Will Birch :: Ian Dury – The Definite Biography
Kriegswirren, Entbehrung, Kinderlähmung, erlittener wie erwiderter Schulterror, verzweifelte Kämpfe um Anerkennung, die beinahe schicksalhaft in Niederlagen endeten: Ian Dury war ein körperlich wie seelisch verkrüppelter Zyniker, als ihm unerwartet Gutes widerfuhr. Er machte Karriere. Beileibe keine glamouröse oder monetär befriedigende, nicht einmal eine, die den Gepeinigten mit seinem verpfuschten Leben hätte aussöhnen können. Aber er hatte Hits, und dieselben Leute, die auf ihn herabgeschaut hatten, sahen nun zu ihm auf. Ein unwahrscheinlicher, jäher Erfolg, ermöglicht durch das von Punk aufgeheizte, nicht nur musikalisch permissive Kulturklima Londons in den späten Siebzigern.
Wenige Jahre zuvor war er durch die Clubs und Pubs getingelt, als Sänger von Kilburn & The High Roads. Will Birch, damals Drummer bei der konkurrierenden Pubrock-Combo The Kursaal Flyers und später Kopf der Powerpop-Band The Records, kannte Ian schon damals gut. Und es sind vor allem diese Erinnerungen aus erster Hand, seine intimen Kenntnisse der Cockney-Bohème und der sich rasant verändernden Bedingungen damaliger Musikproduktion, die den Unterschied machen zu früheren biografischen Ergüssen. Durys Unberechenbarkeit, sein erratisches Verhältnis zu den Blockheads und sogar zum engsten Familienkreis bleibt nicht außen vor, doch hält sich der Autor mit Wertungen merklich zurück.Überhaupt lässt Birch an seiner durch langjährige Freundschaft mit Dury geprägten Haltung nirgends Zweifel aufkommen, seine Empathie schwingt nicht nur zwischen den Zeilen mit, sie verschleiert bisweilen auch den Blick auf eigentlich indiskutables Fehlverhalten. Auch versteigt sich der Autor zu dubiosen Elogen, überhöht den alten Kumpel zum „Godfather of Punk“ und rehabilitiert ihn ein paar Mal zu oft und zu gnädig.

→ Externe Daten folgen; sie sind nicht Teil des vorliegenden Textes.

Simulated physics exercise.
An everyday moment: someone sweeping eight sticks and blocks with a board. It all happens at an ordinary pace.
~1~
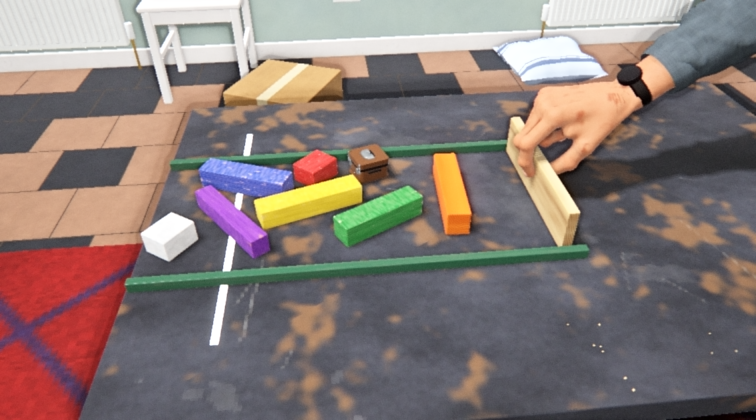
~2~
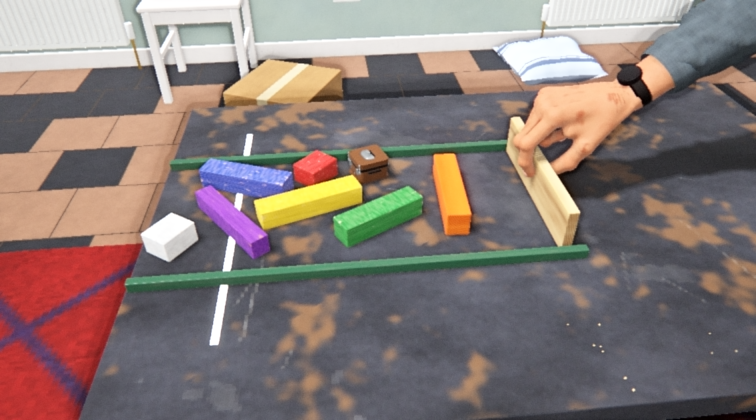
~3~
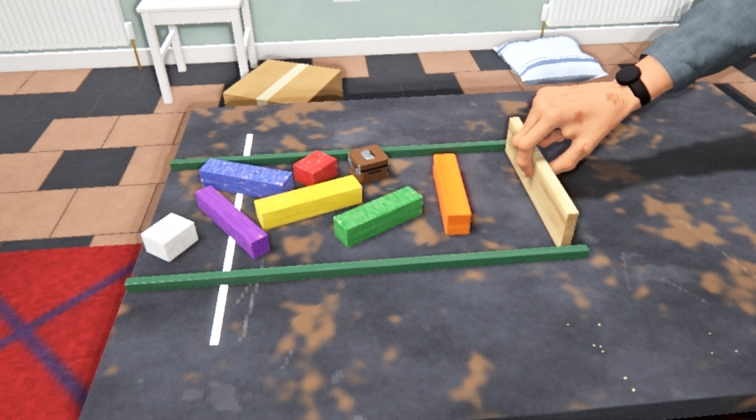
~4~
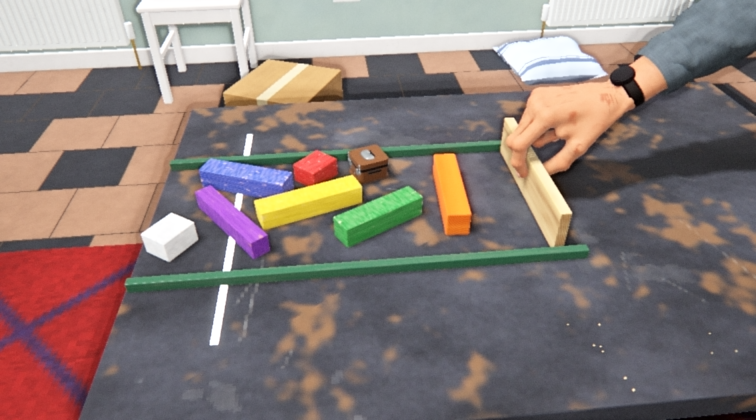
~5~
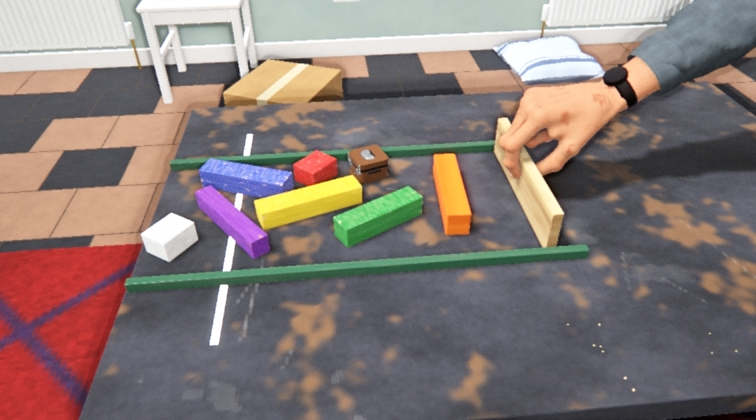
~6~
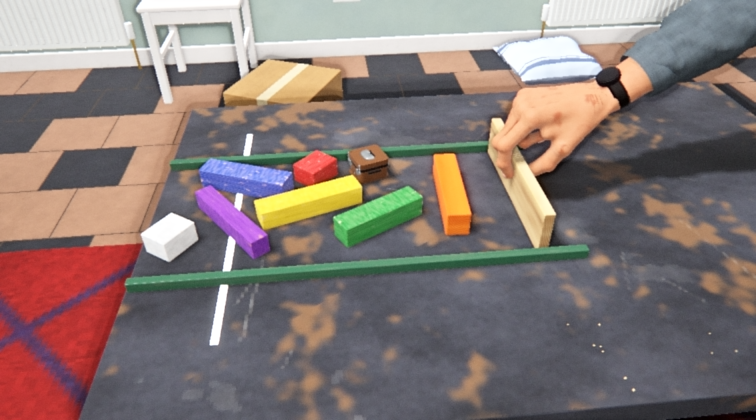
At first, a hand holds a wooden board still at the right end of two green rails, with colourful bars and blocks lying between and beside a white tape line. Then the hand slides the board slightly left toward the orange bar, without touching it, while the pieces stay put.
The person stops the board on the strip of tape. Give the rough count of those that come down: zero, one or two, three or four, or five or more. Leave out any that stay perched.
Here the number that fall off is three or four.
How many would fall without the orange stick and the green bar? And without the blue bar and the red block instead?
First 2, then 2.
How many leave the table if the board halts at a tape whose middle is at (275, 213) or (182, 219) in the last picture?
Try by try, 1 and 6.
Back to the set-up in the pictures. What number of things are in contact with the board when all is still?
1 of them.
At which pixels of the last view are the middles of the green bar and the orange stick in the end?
About (174, 240), and the other about (223, 207).
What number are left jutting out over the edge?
That would be 2.
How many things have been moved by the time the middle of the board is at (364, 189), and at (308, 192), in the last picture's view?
First 6, then 8.
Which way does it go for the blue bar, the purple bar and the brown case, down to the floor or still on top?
The blue bar comes down; the purple bar goes over; the brown case survives.
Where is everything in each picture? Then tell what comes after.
In the first picture, white block (170, 237); purple bar (231, 220); blue bar (247, 180); board (538, 177); tape (236, 215).
In the second picture, purple bar (231, 220); red block (316, 170).
In the third picture, blue bar (247, 180); yellow bar (310, 202).
In the fourth picture, white block (170, 237); green bar (379, 216).
In the fifth picture, purple bar (231, 220); brown case (369, 165).
In the sixth picture, white block (170, 237); purple bar (231, 220); blue bar (247, 180); board (517, 179); tape (236, 215).
Soon after, none off yet; white block at rest near (170, 237); purple bar at rest near (231, 220); blue bar at rest near (247, 180).
At rest, the number that fall off is three or four; fallen, blue bar, purple bar and white block.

Letzteres wird gen Ende freilich verständlicher, wenn Birch es auf sich nimmt, die finalen Wochen, Tage und Stunden des krebskrank Todgeweihten in Worte zu fassen, so bewegend, dass der Kloß im Hals stecken bleibt. Es ist wohl auch Pietät, die einige von Dury rücksichtslos behandelte Weggefährten im Nachhinein zu einer milden Beurteilung seiner Persönlichkeit veranlasste. Reasons to be tearful.